Culture and education readily interfere with this natural process, starting to build dams, barriers, locks and canals in order to control the turbulence of those currents, to direct them along preferred courses and above all to limit each individual’s ‘psychic attraction basins’ (PAB) to specific areas of his or her mental territory. And it is these artificial boundaries imposed upon the mental landscape that define the limits of ‘Common Sense’ (we will call it the ‘CS Region’) for any given culture: anyone who oversteps these limits will no longer be able to relate effectively with their own social group, leading to ‘deviant’, ‘abnormal’ behaviour, they will immediately be catalogued, at best, as maladjusted, eccentric or transgressive, at worst as mad or criminal. They will be expelled, imprisoned, fought against or reduced to silence. In extreme cases they may even be tortured or burnt at the stake (once it was physically, nowadays only psychologically, but the effects are similar).

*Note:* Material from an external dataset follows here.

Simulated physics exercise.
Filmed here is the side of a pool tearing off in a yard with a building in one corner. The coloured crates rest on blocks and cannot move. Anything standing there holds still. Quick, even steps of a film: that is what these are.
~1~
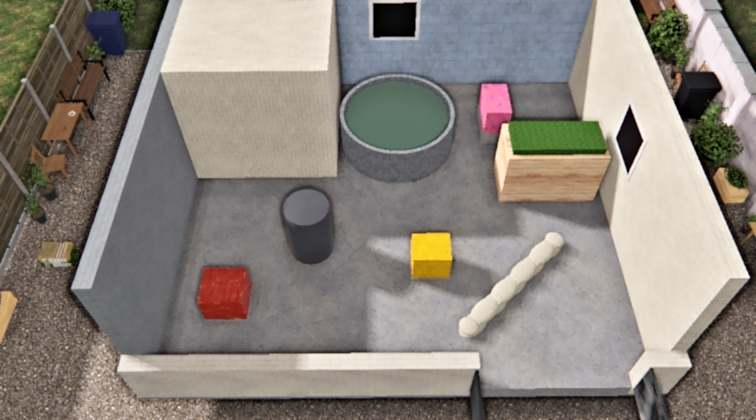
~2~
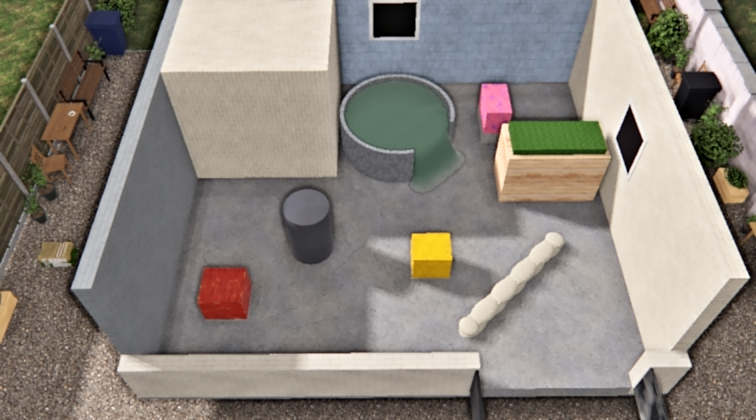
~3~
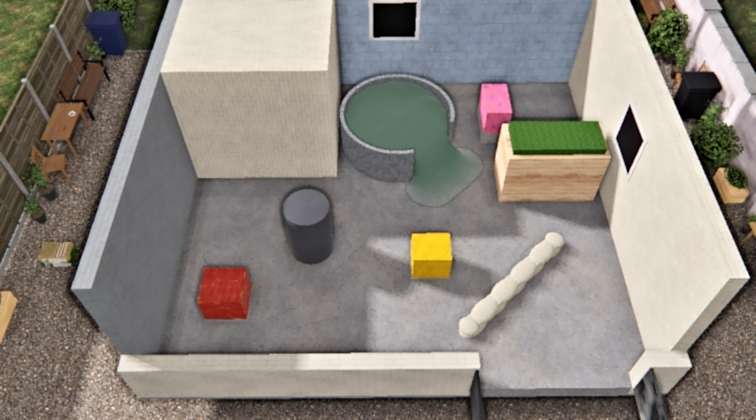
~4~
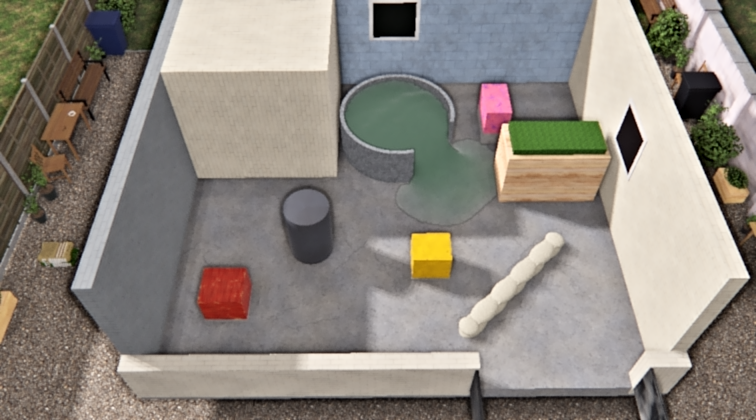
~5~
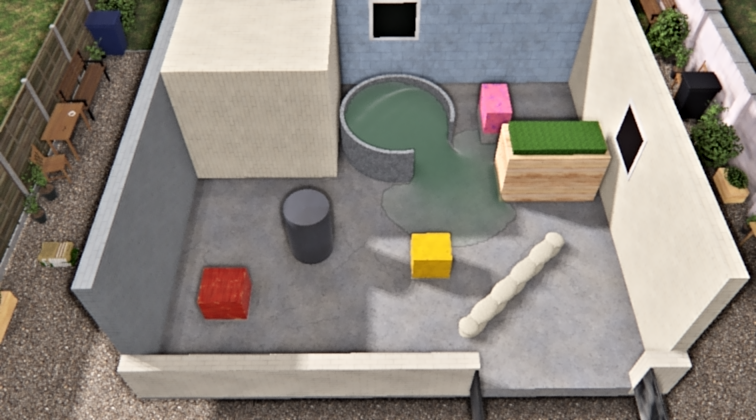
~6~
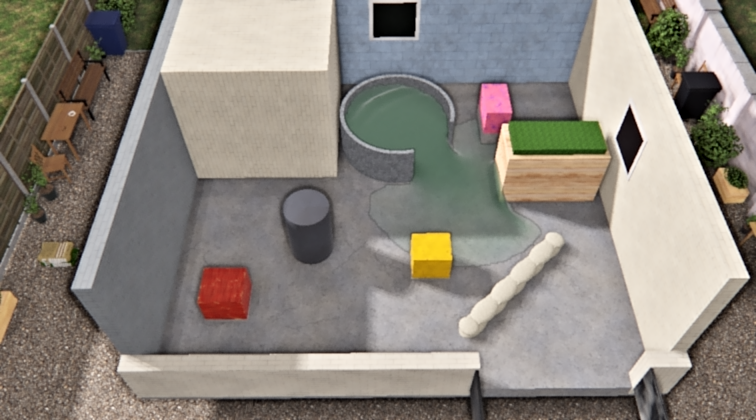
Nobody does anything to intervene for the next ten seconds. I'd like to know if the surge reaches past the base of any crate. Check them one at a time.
My prediction: The pink crate remains untouched by water; the red crate is touched by water; the yellow crate is touched by water.
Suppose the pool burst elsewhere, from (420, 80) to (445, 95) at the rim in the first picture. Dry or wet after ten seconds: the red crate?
As it turns out, the red one stays unwetted.
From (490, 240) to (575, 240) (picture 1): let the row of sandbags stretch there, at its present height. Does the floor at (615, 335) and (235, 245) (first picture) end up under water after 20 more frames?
Result, in order - drenched, then still bone dry.
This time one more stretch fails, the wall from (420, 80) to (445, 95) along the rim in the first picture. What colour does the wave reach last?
It is the red crate.
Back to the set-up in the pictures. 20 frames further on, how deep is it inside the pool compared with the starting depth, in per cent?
Roughly 32 percent.
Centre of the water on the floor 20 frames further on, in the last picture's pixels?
Around pixel (438, 209) of the last picture.
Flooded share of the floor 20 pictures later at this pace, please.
I make it 55 per cent.
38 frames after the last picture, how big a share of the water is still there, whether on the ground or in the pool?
Estimate: Near 94 %.
A moment on, water covers 25 % of the floor; the pink crate water round its plinth, the red crate not reached, the yellow crate water round its plinth.
Next, water covers 50 % of the floor; the pink crate water round its plinth, the red crate not reached, the yellow crate water round its plinth.
Then, water covers 55 % of the floor; the pink crate water round its plinth, the red crate water round its plinth, the yellow crate water round its plinth.
Later, water covers 85 % of the floor; the pink crate water round its plinth, the red crate water round its plinth, the yellow crate water round its plinth.
In the end, water covers 95 % of the floor; the pink crate stayed above the water, the red crate was topped, the yellow crate was topped.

Thus we are only apparently free to think, wish and imagine what we want. In reality our entire mental life is strictly confined within our CS region, defined by our culture: and this is a psychological prison far more powerful than any prison made of bricks and metal bars, for the simple reason that we are not even aware of it. As a fish is not aware of the water it swims in, we do not even see this prison, and even less do we feel the need to escape from it. Indeed, our conditioning is such that, if we occasionally happen to put our nose outside it, we immediately feel unpleasantly dizzy, guilty or ashamed for reasons that we cannot explain, but which we classify as negative sensations, and try to suppress. Without realising that with them we also suppress the fundamental urge to explore new mental territories that has always been the basis for the human creative drive, for that change in interior perspective that is the real motor for evolution and progress.

 

 

But, I also believe in what Jung wrote about the collective unconscious, too. And, like he once asked- what if the collective psyche goes crazy? You can feel it sometimes in the mass media, which echoes quite a bit of the collective psyche. It's not an entity any more so than evil is, but it sure as heck can behave like one.

 

I will say, though, that Rousseau talking about man's fundamental goodness was, at that time, still a fairly fresh idea in a Western world that still was full of people who had been fed the opposite of that for a very long time. That was a good start.